Listening to acoustic emissions – exciting times!

Yesterday was a very long but extremely exciting time in the lab. Hamed has spend the past few days chasing electrical noise and bringing down the background of our piezoelectric sensor. Eventually, Hamed managed to bring the background noise level to about 0.2 V at a 60 dB amplification with a +/- 4V full scale – an excellent value giving us hope to record very small events occurring in our sample. Of course more problems came when we started pressurizing and heating the sample due to A/C and higher frequency noises introduced by the silicon controlled rectifier which is at the core of our heating system. However, both of these noises are at low frequencies and extremely reproducible and therefore were filtered out with a high-pass filter somewhat compromising our detection capabilities.

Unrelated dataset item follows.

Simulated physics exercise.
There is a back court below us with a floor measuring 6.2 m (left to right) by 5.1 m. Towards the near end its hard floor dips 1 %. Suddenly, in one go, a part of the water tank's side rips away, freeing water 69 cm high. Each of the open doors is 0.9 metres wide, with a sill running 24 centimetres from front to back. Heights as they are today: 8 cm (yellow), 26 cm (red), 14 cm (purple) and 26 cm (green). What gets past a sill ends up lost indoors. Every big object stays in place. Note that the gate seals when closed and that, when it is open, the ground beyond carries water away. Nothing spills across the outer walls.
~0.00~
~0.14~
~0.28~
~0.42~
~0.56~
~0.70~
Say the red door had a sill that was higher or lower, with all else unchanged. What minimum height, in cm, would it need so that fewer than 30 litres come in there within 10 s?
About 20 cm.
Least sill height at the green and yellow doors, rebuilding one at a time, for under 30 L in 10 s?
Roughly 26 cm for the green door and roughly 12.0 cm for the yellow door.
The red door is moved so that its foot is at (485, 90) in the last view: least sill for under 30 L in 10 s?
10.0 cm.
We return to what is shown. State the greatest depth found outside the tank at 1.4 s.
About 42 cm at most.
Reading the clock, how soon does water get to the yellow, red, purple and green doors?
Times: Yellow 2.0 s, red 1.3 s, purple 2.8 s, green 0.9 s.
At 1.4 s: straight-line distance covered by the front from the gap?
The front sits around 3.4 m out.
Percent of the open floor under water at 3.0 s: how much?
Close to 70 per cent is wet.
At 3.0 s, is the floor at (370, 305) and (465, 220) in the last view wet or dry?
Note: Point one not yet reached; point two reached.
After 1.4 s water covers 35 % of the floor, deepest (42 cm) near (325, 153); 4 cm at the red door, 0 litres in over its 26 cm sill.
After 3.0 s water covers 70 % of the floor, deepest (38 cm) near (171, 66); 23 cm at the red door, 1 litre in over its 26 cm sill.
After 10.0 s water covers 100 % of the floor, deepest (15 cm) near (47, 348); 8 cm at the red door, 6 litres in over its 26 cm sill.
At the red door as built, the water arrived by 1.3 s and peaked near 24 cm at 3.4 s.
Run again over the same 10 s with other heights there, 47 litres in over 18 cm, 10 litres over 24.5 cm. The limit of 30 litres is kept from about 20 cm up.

At last, nothing stood in the way of recording about 65 beautiful acoustic emissions during axial compression of Black Hills Quartzite deformed at 1GPa confining pressure and 100˚C. Now the next steps will be further lowering the electrical noise in our system to detect more events, introducing more sensors into the loading column and slowly ramping up the temperature of our experiments – many more exciting nights ahead!

Some of the recorded events (left) cumulative number of events (right)
faulted BHQ sample: within the 60+ recorded acoustic emissions, we also heard four times a loud and audible BANG! These events were well visible in the mechanical data as abrupt stress drops (90 – 330 MPa) accompanied by displacement bursts (10 – 120 µm) known as stick-slip events.